Mumbai: The domestic market remains in correction terrain and from the recent peak, the main indices, Nifty and Sensex, have corrected around 10 per cent, according to trade experts.
This week, after showing sharp weakness on Tuesday and Wednesday, Nifty continued its decline amid range movement on Thursday and closed the day lower by 26 points. After opening on a slightly negative note, the market made an attempt of minor upside bounce in the early part of the session.
According to market watchers, weakness in Q2 FY25 results and sustained outflow of foreign funds weighed on the sentiment.
On the other hand, a spike in domestic CPI inflation to a 14-month high of 6.2 per cent, a firm dollar index, and a rising US 10-year yield signal that the volatility will continue in the short term.
“Investors are rushed to unwind their positions in the riskier assets as the continuity of the premium valuation without a fair earnings growth will not be sustained,” said Vinod Nair, Head of Research, Geojit Financial Services.
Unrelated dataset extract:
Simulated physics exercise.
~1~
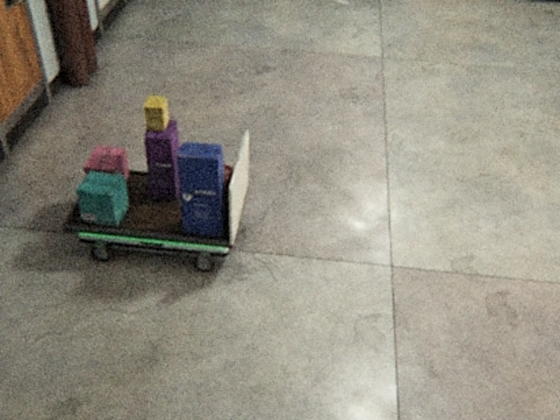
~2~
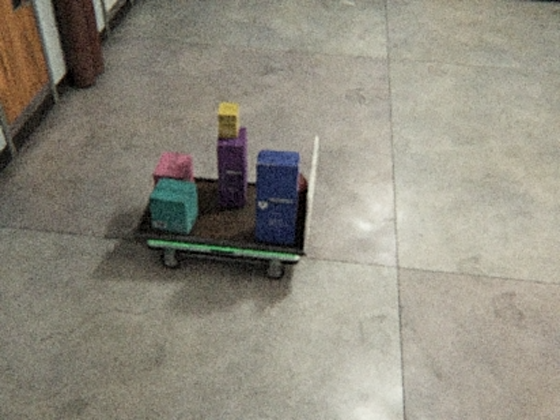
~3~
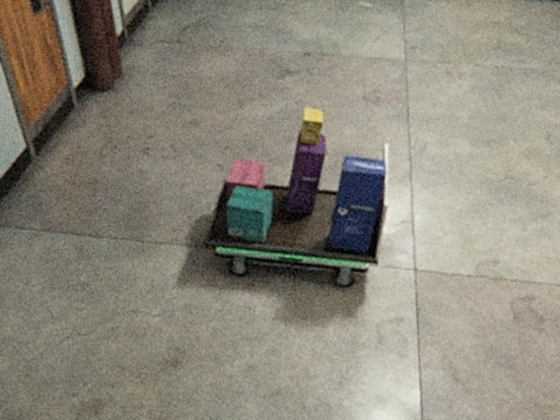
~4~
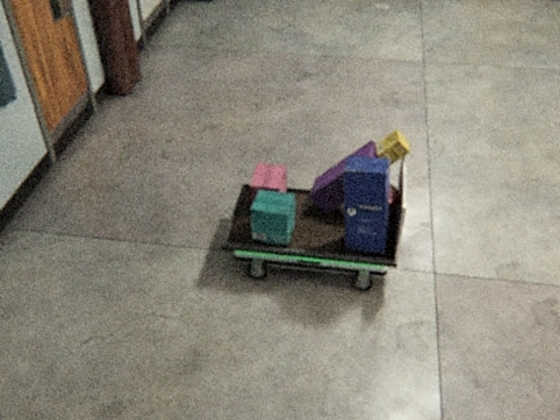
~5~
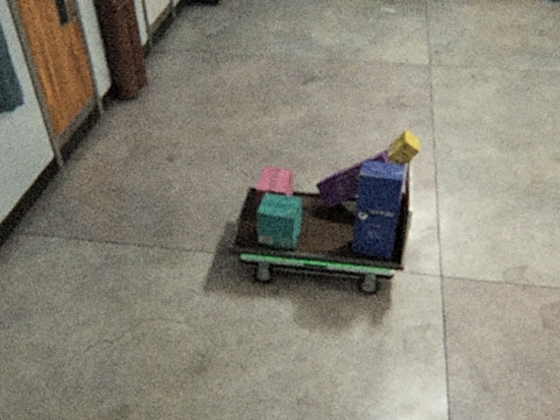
A tall purple box with a small yellow box on top tips over on a low flat cart rolling across a grey tiled floor, seen from above and to one side. The cart has a board at its right end, with a turquoise box and a pink parcel at the left and a tall blue box at the right. It travels rightward with everything upright, then comes to a stop. The purple box topples right behind the blue one, carrying the yellow box toward the board. Both end leaning steeply, while the blue box, turquoise box and pink parcel remain in place.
According to Nagaraj Shetti from HDFC Securities, the market needs to show more evidence to consider for potential upside reversal.
“A decisive slide below 23500 is expected to drag Nifty down to 23,200-23,000 levels by next week. However, a sustainable move above 23,700-23,800 levels could open chances of sizable upside bounce in the market,” he mentioned.
Amid a setback in H1 FY25, investors see some light in H2 FY25 earnings on account of acceleration in government spending, a good monsoon and a revival in rural demand.
Consolidation may continue in the near term; however, the beaten-down value stocks may witness bottom fishing due to their potential outlook.
Sensex is currently at 77,580.31 while Nifty at 23,532.70.
“Going ahead, the focus will be the developments from the Donald Trump administration in the US and its implications towards the emerging markets (EMs). The policy proposals are likely to add upward pressure on US inflation, which may impact the future Fed rate cut trajectory,” said experts.